A Partnership for National Unity and Alliance for Change (APNU+AFC) shadow minister of legal affairs and labour, Roysdale Forde SC, is not buying the VP’s boast, which he said is “vacuous and constitutes a gross absurdity.”
The evidence shows, “public servants are given pittance while others and those who are known traditional supporters of the PPP/C, in the private sector, are given huge amounts from the public purse.”
Forde contends when one considers the different groups that make up the public service and the private sector then one can easily recognise that one group is given increases that are massively disproportionate to its felt needs, both at the personal and the community levels.
The MP has before flayed the government for its discriminatory management of the economy, expressing concerns that “the situation is deteriorating at a very rapid and worrying pace…[and] if left unchecked, could fester racial strife, aggravate poverty in local communities and retard national growth and development.”
The Guyana Public Service Union (GPSU) has taken the Government to court for its failure, thus far, to respect the right to collective bargaining for workers represented by the Union. Under the incumbent regime public servants are treated as unimportant and undeserving of decent remuneration,” said Forde.

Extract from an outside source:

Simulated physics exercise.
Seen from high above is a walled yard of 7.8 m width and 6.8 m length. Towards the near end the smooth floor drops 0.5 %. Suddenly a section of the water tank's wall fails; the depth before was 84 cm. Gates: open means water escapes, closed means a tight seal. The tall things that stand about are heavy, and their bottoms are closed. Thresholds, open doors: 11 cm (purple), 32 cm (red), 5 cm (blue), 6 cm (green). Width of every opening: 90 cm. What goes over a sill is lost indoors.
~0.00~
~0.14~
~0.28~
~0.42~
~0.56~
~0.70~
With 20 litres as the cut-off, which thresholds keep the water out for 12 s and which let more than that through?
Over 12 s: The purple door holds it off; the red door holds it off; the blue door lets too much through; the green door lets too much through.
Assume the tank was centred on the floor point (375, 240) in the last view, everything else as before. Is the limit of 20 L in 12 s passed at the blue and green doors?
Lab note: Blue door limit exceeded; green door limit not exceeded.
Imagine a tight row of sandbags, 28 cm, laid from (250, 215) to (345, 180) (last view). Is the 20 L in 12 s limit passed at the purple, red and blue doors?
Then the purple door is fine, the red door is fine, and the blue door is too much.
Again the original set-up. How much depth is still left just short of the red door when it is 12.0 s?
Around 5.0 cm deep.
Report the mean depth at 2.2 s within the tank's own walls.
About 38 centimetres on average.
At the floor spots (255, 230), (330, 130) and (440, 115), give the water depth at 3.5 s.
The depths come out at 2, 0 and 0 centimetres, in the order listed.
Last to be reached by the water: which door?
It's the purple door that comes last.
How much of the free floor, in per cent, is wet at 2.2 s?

The Union also blasted the government for what it said, “is now an inescapable fact the PPP/C Government is very reluctant to better the lot of public servants, as with a national budget of GY$552.9 billion, backed by a drawdown of US$200 million or GY$41.7 billion, has not motivated it to engage the GPSU in the necessary process of collective bargaining towards an agreement for a living wage for public servants.”
It is this level of disrespect for the public servants that has influenced the government’s imposed paltry 7% for two years, said Forde. “As large sums are given as gratis to others, who are believed to be supporters of the ruling party, the public servants get nothing!
“All in all, the government appears not to care about the lot of public servants. If it were not so, public servants would have had a higher quality of life. But after drawing down more than $80 billion from the Natural Resources Fund, the government has given nothing to those who keep the wheels of state turning.”